Undoubtedly, your foundation is asked from time to time to buy tickets to events sponsored by the organizations your foundation supports. You have also probably noticed that the invitations to those events describe a portion of the cost that is tax-deductible and a portion that is not. For example, if you are invited to a charitable fund-raising dinner, the cost of the dinner itself is not deductible.

Therein lies the problem for the private foundation purchasing the ticket: if the person attending the event is a "disqualified person" relative to the foundation (the foundation creator, a trustee, their family or employees, etc.), generally it is a violation of the private foundation self-dealing rules for the foundation to pay any part of the non-deductible portion since that portion (for the meal, entertainment, etc.) benefits the disqualified person.

Can the family foundation pay the deductible portion and the disqualified person pay the nondeductible portion? No, says the IRS in a 1990 private letter ruling. Even the deductible portion provides an indirect benefit to the individual, and that's also prohibited.
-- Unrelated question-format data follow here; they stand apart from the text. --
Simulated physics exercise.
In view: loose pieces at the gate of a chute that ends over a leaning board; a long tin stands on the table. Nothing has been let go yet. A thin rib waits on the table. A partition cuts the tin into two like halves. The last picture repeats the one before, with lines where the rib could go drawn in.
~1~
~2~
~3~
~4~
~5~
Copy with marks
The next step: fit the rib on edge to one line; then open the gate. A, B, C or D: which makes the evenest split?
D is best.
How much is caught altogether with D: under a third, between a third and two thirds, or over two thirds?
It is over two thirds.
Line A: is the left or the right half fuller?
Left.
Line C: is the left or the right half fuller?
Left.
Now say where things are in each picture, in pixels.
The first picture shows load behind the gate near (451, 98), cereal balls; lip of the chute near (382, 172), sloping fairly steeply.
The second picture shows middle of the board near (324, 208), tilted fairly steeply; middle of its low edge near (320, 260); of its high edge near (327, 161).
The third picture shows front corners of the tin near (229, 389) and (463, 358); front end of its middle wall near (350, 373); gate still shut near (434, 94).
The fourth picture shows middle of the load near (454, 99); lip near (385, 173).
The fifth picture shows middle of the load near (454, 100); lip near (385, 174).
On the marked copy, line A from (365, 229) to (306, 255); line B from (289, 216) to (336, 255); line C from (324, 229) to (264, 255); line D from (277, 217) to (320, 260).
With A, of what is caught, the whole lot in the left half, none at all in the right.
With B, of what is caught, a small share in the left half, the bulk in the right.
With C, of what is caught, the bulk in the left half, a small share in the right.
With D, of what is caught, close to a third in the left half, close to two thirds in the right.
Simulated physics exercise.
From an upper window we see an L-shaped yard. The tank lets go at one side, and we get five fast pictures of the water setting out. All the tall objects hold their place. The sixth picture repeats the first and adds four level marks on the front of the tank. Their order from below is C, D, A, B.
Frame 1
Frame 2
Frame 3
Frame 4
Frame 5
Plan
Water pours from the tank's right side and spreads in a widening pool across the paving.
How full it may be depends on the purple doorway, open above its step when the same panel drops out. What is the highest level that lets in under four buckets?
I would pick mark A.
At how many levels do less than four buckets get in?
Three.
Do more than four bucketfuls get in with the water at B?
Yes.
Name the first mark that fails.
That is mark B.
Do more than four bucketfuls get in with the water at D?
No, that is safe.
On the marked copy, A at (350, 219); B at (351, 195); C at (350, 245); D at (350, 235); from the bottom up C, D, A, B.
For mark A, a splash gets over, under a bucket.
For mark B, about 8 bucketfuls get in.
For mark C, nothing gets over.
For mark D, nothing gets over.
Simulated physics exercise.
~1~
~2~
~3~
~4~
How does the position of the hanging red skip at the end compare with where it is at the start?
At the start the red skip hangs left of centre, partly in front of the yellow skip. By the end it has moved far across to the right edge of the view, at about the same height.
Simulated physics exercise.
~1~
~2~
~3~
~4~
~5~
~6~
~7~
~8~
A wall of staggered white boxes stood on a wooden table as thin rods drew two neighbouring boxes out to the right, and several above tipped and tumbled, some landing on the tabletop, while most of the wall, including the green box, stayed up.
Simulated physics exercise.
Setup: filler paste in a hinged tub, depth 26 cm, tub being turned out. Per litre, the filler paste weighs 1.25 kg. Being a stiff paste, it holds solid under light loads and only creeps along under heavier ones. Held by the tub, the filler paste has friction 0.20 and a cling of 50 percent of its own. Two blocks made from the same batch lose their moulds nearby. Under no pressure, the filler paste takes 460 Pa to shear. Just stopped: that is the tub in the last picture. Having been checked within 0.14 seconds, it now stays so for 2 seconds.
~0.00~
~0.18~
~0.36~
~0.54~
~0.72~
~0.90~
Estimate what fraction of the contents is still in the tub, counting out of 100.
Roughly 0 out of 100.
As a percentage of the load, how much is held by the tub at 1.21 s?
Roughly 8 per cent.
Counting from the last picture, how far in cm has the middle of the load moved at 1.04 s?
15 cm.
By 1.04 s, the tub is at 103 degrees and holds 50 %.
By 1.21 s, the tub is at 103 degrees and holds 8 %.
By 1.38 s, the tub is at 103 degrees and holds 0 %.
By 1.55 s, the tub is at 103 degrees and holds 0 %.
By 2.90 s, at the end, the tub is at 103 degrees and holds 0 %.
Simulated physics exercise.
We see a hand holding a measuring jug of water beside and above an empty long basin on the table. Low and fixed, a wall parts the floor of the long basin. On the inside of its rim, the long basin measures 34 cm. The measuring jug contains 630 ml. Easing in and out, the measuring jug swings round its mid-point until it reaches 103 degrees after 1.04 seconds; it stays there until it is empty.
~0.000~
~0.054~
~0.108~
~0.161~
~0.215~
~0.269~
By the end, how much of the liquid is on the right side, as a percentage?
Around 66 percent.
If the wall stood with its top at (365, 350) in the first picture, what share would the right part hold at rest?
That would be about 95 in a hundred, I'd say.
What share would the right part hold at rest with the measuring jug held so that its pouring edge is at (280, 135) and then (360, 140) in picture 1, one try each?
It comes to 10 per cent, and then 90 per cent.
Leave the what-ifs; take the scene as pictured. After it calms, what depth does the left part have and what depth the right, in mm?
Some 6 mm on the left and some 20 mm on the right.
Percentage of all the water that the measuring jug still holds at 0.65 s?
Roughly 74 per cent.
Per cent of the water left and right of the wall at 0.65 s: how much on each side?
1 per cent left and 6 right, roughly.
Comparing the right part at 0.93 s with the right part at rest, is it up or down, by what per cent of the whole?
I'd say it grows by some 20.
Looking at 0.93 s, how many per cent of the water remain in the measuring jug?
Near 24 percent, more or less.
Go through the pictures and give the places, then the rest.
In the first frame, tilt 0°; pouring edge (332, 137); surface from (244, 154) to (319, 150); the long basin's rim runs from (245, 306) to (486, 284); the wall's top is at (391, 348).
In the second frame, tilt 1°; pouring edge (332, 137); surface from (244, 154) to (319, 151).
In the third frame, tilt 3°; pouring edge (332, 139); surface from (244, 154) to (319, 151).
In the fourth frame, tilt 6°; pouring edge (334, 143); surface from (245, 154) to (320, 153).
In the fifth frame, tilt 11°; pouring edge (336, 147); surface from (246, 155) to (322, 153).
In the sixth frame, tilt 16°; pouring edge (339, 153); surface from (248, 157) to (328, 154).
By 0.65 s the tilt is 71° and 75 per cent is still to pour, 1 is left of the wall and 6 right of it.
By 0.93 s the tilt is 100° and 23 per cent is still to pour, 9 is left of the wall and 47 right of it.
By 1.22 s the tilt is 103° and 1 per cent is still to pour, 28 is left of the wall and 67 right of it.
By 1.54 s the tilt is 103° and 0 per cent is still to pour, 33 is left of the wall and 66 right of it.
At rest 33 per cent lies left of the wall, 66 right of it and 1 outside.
Thus, your foundation should consider having a policy that the individual attendees, not the foundation, pay for 100% of the cost of any charitable event ticket.

Another common problem involves writing a foundation check to pay for a personal pledge made by an individual associated with the foundation. In most states, a written pledge to a charity gives rise to an enforceable debt (in New Jersey, even an oral pledge may be enforceable). If a foundation pays the pledge of a disqualified person (i.e., that person's debt), it violates the private foundation self-dealing rules.

Thus, individuals connected with the foundation should make it clear (preferably, in writing) that their pledges are being made on behalf of the foundation. Otherwise, if the foundation pays the individual's pledge, it will be liable for excise taxes, and it could potentially jeopardize the foundation's tax exempt status.

It is our sense that many family foundations are not always careful in dealing with either of the above situations. If your foundation has been too casual in the past, you should change your practices. If you have questions about your foundation's prior practices, you should contact the attorney who has been assisting you in the creation and governance of your family foundation.